5 – Invest in culture

Team culture is much more than a foosball table and a Friday beer. Culture is a safe environment in which everyone can be themselves, ask questions, make mistakes and grow. It takes work to create culture within a remote team, but it’s definitely doable.

Get the team together as often as possible, but most importantly at kick-off and when celebrating a success. For the product team this is key, we’ve physically gathered a couple of times during the year and every meeting has given a sense ownership and fellowship.

6 – Value difference

Cultural differences are not just about the way you shake hands, behave at the dinner table or the language you speak. Diversity can have a big impact on how we receive and give feedback. It’s a factor that’s easy to forget when setting up a team. It is hard to predict or plan for, and can cause problems that are hard to pinpoint.

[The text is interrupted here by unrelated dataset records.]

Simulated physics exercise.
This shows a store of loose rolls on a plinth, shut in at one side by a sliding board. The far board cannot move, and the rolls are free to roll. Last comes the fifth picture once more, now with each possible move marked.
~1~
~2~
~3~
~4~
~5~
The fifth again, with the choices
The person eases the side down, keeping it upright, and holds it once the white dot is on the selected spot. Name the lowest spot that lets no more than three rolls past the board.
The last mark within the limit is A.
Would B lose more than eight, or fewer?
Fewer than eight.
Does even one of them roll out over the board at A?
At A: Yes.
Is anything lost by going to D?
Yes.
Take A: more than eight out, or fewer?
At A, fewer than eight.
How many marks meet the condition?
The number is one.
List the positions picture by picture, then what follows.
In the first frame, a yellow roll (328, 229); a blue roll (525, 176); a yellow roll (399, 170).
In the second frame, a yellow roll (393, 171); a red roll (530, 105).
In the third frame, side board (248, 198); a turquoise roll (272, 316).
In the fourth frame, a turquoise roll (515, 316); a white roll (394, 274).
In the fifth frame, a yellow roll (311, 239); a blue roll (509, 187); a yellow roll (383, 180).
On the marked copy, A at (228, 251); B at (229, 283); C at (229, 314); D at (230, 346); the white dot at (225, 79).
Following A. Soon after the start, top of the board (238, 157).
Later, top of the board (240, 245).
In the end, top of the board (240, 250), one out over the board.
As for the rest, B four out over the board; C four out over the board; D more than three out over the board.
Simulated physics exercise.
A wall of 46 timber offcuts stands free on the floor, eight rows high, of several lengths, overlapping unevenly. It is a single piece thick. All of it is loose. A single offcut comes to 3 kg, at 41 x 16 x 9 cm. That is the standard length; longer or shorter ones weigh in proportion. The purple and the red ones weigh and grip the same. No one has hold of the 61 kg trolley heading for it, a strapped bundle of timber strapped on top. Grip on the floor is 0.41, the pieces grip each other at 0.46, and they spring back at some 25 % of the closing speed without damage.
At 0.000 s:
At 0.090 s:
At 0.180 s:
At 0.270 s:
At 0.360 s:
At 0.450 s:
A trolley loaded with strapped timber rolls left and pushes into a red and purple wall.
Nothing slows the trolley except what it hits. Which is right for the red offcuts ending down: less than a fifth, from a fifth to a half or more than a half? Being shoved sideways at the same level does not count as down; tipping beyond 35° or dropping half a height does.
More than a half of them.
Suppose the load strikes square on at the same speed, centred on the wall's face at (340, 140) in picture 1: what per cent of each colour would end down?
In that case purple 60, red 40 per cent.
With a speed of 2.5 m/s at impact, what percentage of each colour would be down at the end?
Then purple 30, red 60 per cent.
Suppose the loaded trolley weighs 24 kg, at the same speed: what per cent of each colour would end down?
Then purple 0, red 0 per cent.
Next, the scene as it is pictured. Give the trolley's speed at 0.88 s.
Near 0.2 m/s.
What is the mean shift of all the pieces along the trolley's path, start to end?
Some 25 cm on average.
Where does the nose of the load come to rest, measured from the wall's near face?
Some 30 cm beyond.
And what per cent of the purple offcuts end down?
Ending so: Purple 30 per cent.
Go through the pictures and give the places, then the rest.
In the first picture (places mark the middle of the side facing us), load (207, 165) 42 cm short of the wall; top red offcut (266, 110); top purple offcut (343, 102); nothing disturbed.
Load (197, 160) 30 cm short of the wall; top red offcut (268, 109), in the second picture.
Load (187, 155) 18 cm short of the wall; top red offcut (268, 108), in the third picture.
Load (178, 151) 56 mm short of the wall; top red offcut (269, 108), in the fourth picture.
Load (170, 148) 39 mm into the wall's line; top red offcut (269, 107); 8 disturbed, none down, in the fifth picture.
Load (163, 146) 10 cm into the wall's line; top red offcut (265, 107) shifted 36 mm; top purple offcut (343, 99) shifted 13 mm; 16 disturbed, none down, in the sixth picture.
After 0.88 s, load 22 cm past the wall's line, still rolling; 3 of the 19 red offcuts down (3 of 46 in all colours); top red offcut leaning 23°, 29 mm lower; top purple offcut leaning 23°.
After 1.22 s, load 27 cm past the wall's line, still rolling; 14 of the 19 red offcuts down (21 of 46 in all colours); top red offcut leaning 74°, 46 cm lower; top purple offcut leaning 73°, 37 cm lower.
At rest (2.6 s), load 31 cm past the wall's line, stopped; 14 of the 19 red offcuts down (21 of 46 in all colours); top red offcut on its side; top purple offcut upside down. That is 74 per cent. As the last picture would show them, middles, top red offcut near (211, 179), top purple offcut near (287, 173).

Diverse teams are known to create better products: our team is made up of varying nationalities, ethnicities, skills, ages and genders. Allowing for broad perspectives and diverse insights, so embrace your cultural teams differences and don’t be afraid to talk about them.

Our distributed team was made up of twelve people, and eight different nationalities. We faced the impact (and gained the advantages of) cultural differences all the time, and realised that the best way to handle it is to be open and discuss it. Make your point very clear and don’t be afraid to double-check that you've understood someone else's point.

Building a happy remote team takes dedication. At ustwo we don't take that lightly and we know it takes work. The creative environment as we know it will have to continuously evolve in order to attract the best talent, and to create diverse, creatively challenged and satisfied teams who build great products.